There was something truly inspiring about the attitudes of willingness and acceptance that students demonstrated, without question or hesitation as they threw themselves into the activity of manipulating a sizeable lump of crank clay into self-portraits. It is notable how it was the adults and not the students, who, at first approached the activity with self-conscious hesitation.


As the morning workshop session progressed, a relaxed atmosphere allowed for conversations about the forms that students were making; an anthropomorphic animal/human figure inspiring stories around that character, another looming form emerging from a student’s nightmares into something more positive and less scary by taking physical form; a third student spoke about their future aspirations on their college course next year. This same student also later remarked, “I never thought I’d like doing art before…

Skills of working intuitively in response to the form that was emerging from the clay were developed and received well by students, all of whom took time to look at what they were making and think how best respond to the shapes and positions of shoulders, arms and posture being formed. Other skills of working with negative space and proportion were taught as students progressed to refining their figures. At all times this was never overtly a technical task with ‘rights’ or ‘wrongs’, but promoted a conscientious way of looking, evaluating and making visual judgements, responding to the work in front of them. Activities that saw the students develop in confidence both verbally and in a commitment to resolving their pieces of work.

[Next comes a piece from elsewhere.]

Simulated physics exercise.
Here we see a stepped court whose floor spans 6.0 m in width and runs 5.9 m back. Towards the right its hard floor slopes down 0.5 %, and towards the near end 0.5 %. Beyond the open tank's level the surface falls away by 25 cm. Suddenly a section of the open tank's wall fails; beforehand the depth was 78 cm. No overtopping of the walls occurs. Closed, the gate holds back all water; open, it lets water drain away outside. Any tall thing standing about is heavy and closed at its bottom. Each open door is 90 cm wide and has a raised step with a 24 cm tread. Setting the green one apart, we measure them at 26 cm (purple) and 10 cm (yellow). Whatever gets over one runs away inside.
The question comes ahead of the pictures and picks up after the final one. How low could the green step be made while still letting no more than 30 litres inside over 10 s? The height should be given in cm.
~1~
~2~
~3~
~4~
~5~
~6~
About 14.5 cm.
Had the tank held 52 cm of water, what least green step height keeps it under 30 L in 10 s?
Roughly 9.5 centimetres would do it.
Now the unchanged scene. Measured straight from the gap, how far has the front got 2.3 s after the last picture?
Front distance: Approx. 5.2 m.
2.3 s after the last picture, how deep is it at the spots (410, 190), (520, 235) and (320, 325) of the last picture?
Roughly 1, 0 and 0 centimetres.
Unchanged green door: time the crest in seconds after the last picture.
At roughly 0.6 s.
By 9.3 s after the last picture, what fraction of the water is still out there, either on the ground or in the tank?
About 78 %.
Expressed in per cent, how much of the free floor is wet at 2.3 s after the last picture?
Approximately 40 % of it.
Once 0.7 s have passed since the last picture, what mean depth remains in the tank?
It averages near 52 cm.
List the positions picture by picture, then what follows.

Megan introduced clay working tools as the figures began to emerge from the clay and fluidly responded to the developments of each student’s work, working one-to-one on discussing their pieces and offering technical advice of how they could attach parts such as arms, to their creations and how to make facial features. In the end one student seemingly surprised at what they’d produced, commented “This actually looks something like me.”

The simplicity and direct nature of this workshop allowed for quality making time, sustained concentration and reflection that produced results which were individual and pertinent to the thoughts, creativity and feelings of their makers.

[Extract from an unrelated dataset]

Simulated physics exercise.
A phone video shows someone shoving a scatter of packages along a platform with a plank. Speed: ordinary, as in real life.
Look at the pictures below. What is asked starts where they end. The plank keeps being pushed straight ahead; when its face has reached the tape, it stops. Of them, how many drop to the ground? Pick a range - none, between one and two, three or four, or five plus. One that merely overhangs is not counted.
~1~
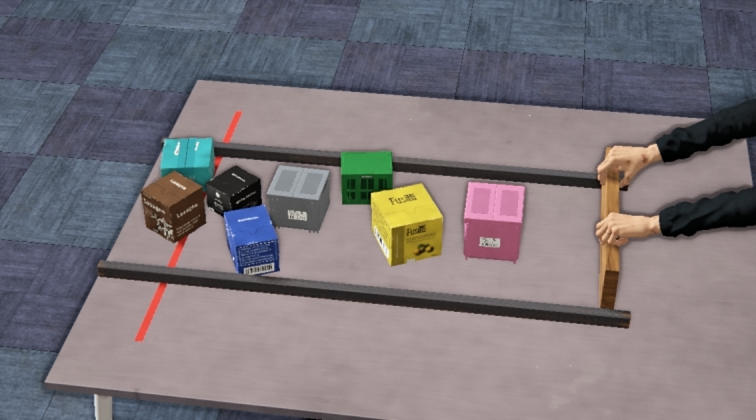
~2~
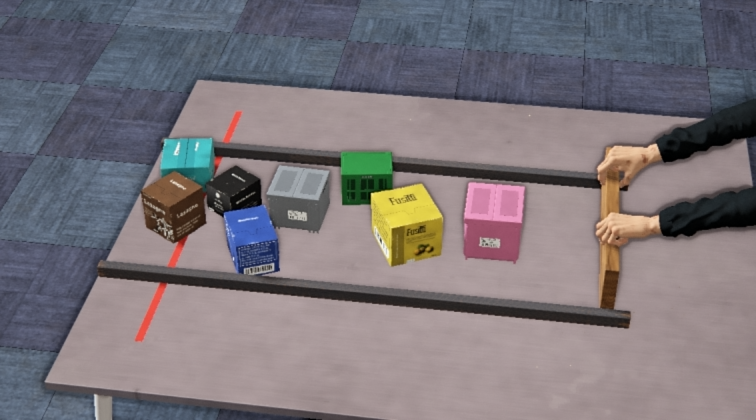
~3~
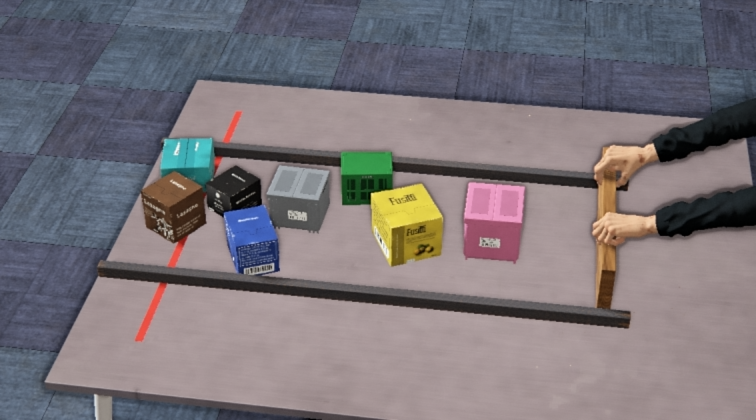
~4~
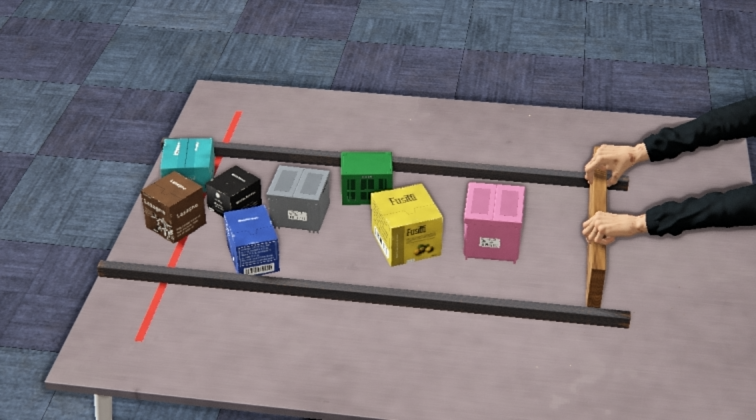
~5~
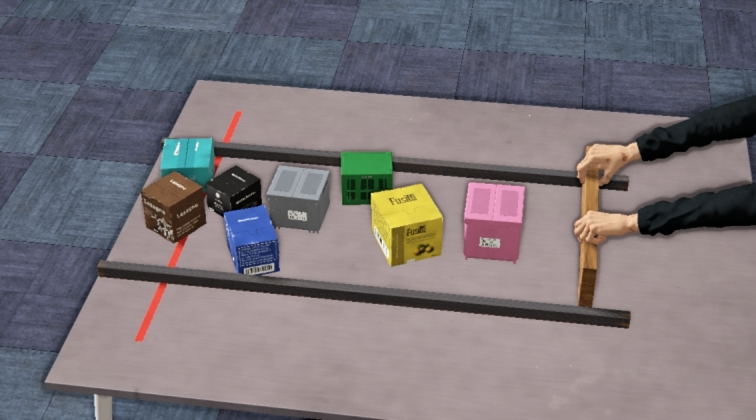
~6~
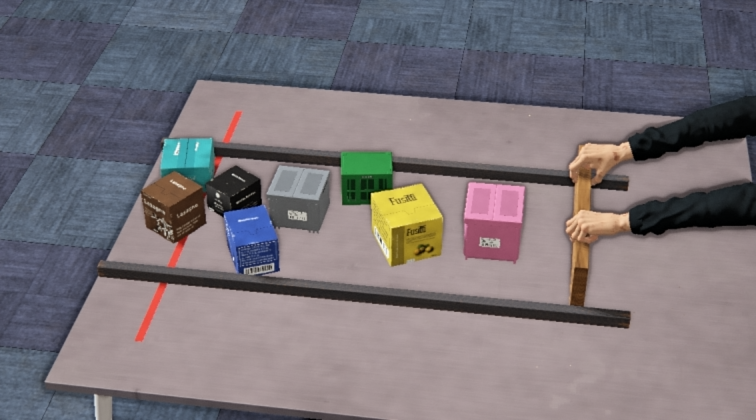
Range: Five plus.
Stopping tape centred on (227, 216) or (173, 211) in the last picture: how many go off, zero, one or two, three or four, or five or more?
For the first place three or four, for the second five or over.
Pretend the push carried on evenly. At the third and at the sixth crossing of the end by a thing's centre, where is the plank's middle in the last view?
At the first moment about (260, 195), at the next about (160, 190).
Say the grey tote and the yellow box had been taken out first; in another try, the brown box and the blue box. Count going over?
3, then 4.
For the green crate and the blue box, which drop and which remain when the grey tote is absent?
I'd say the green crate holds its spot and the blue box holds its spot.
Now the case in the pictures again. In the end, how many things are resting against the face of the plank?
Count recorded: 3.
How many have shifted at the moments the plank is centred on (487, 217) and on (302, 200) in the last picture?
Tally: First 2; then 8.
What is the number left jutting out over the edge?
That adds up to 0.
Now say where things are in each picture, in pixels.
The first picture shows turquoise parcel (188, 166); brown box (174, 207); black box (234, 194); plank (610, 228); tape (195, 213).
The second picture shows brown box (174, 207); green crate (367, 178).
The third picture shows black box (234, 194); yellow box (407, 225).
The fourth picture shows turquoise parcel (188, 166); grey tote (300, 199).
The fifth picture shows brown box (174, 207); plank (589, 226).
The sixth picture shows turquoise parcel (188, 166); brown box (174, 207); black box (234, 194); plank (581, 225); tape (195, 213).
Soon after, none off yet; turquoise parcel at rest near (188, 166); brown box at rest near (174, 207); black box at rest near (234, 194).
At rest, the number that fall off is five or more; fallen, yellow box, grey tote, black box, brown box and turquoise parcel.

Jacky Oliver Workshops: Cuttlefish Casting – March 8th & March 15th

“Can we use the blowtorch?” is an encouraging question to hear from a student at the beginning of one of Jacky Oliver’s workshops. Jacky is an artist working mainly in metal, having trained originally as a jeweller before developing a career working as an artist. Bringing examples of her own work to show students, she led workshops at two Pupil Referral Centres (PRUs) in Taunton  – Northfields and Taunton Centre.

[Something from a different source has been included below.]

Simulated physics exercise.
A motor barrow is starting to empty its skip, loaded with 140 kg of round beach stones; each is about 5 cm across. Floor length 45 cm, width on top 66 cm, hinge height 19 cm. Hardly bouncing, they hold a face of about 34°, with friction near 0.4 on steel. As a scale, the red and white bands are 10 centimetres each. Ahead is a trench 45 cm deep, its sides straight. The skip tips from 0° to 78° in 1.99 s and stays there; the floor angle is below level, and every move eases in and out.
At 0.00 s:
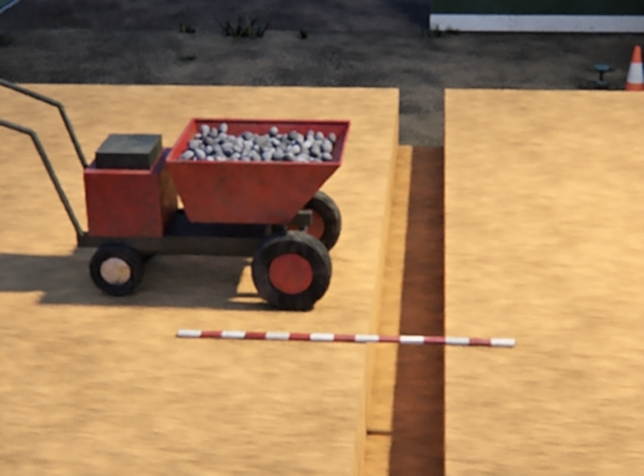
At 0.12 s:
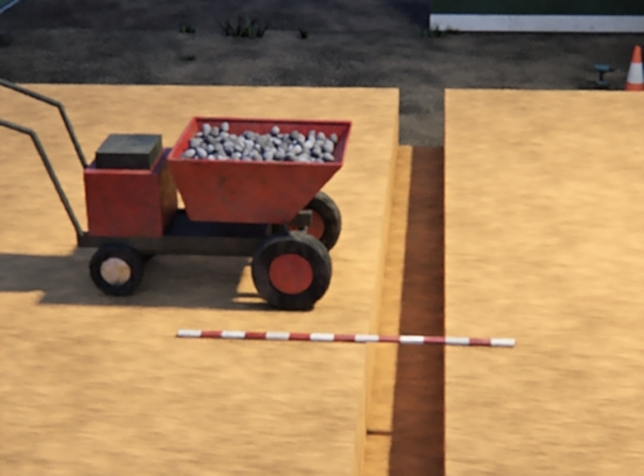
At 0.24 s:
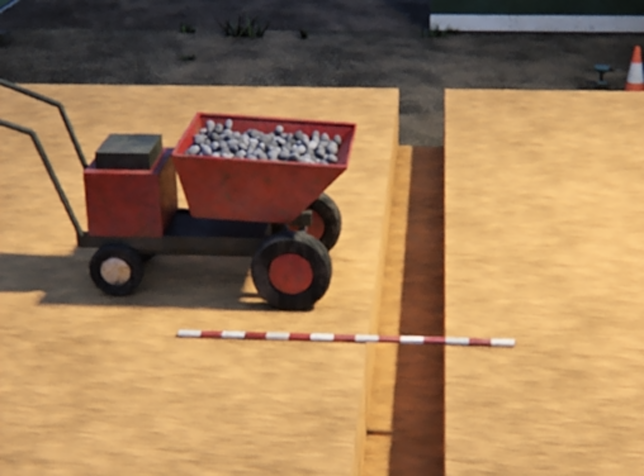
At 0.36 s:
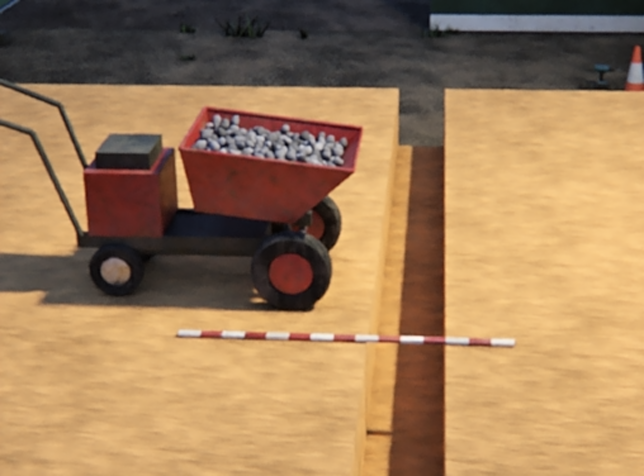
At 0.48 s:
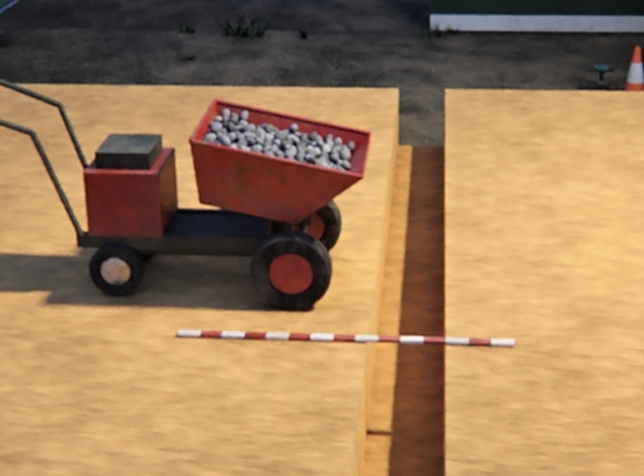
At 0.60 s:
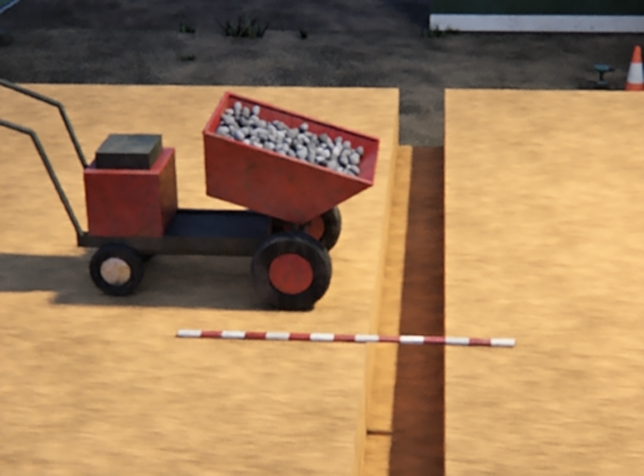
A red motor barrow with its skip full of rounded grey stones stands on pale, sandy-coloured ground at left, seen from the side and slightly above. Black handles rise at its left end, a red-and-white banded pole lies in front across a narrow straight-sided trench, and an orange cone stands at upper right. The skip tilts gradually, its left end rising and its right lip lowering, while the wheels and view stay still.
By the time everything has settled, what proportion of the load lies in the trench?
About 53 percent of the load.
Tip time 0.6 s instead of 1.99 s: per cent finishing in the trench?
It'd be some 40 per cent.
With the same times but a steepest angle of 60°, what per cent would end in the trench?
Then about 55 per cent.
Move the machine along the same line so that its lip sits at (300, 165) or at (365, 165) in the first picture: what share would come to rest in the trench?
About 100 per cent from the first spot, about 5 from the second.
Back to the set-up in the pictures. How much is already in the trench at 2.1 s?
About 35 per cent by then.
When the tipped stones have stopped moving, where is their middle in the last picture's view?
At about pixel (439, 343) in the last view.
After 1.5 s the floor is at 66°; 93 % in the skip, 5 % in the trench, 2 % past the trench; the foremost stones are at (462, 283).
After 2.1 s the floor is at 78°; 21 % in the skip, 33 % in the trench, 46 % past the trench; the foremost stones are at (617, 292).
After 2.4 s the floor is at 78°; 3 % in the skip, 49 % in the trench, 48 % past the trench; the foremost stones are past the picture's edge.
After 4.4 s the floor is at 78°; 0 % in the skip, 53 % in the trench, 47 % past the trench; the foremost stones are past the picture's edge.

It’s been a great privilege to start off a brilliant project, working with such enthusiastic students and staff. Everyone worked enthusiastically to create individual artefacts. It will be great to see how they develop their skills in the other materials as the project develops.” –Jacky Oliver

Working with groups of five or six 14-17 year olds Jacky Oliver ran cuttlefish casting sessions with plenty of hands-on opportunities to make, think and do. From the beginning, students curiously investigate a box of cuttlefish bones and touch the metalwork examples Jacky has brought with her. This was an intriguing start!

Comments of, “I’ve never done this before,” reaffirmed a genuine sense of interest from students at the opportunity to try something new. The activities of casting, fabrication in wire and sheet metal, forging, etching and enamelling feature in Jacky’s metal workshops; they are skills and techniques that she both demonstrates and enables students to try themselves.


Students drew designs to carve into the flat surface of the cuttlefish bone, creating either open or two-part moulds. The sound of chatter soon became replaced by the sound of scratching and digging tools as both staff and students intently explored the resistance of the soft, calcium based material they were carving and drawing into.

“It’s like meringue,” one student exclaimed, surprised it seemed at the softness and malleability of the material.There was an interest from some students to create objects with a commercial-function in mind as potential gifts of, a ring, heart, initial or the word mum in text were all explored. Staff at both centres got involved in the activity, picking up some new skills themselves and encouraging less confident students.

Under the supervision of Jacky the students proceeded to melt sheets of pewter with a blowtorch to pour into the moulds. The potential sense of ‘danger’ and being allowed to work with the blowtorch and later in the session a heavy hammer, piercing saw and tin snips was a source of delight to students, a chance to try something new.


“What other metals could we use?”

“How hot does the pewter have to be?”

Fishy smells filled the air as the molten pewter filled the cuttlefish moulds and the sense of impatience and suspense as students waited for their designs to cool and be revealed. “That’s beautiful,” one student commented upon holding her heart-shaped casting for the first time. The accidental colour formations and patina from the texture of the cuttlefish bone creating a source of enthusiasm at both workshops.

Jacky Oliver TC

Whilst it cools Jacky shows students one of the castings that has just been poured.

In the second half of Jacky’s workshops students refined their castings with a piercing saw or tin snips and used a hammer to press letter stamps into their metal-work pieces. At Northfields one student commented, “that felt good” when working with the heavy hammer pressing letters into metal.

Students were exploring ideas to incorporate new skills into their other art projects and their Bronze Arts Award. Staff were keen to reuse the casting moulds and to try other materials such as wax in them and students at both sessions were introduced to the idea that they could continue working with these processes after the workshop and show their responses at Taunton Flower Show later this year.

The workshop concluded with a box of glistening objects that had been produced and a sense of accomplishment felt by those present. It is telling, that both sessions overran due to interest from the students and when one says, “is that the time already?” it is safe to assume that it has been a good day.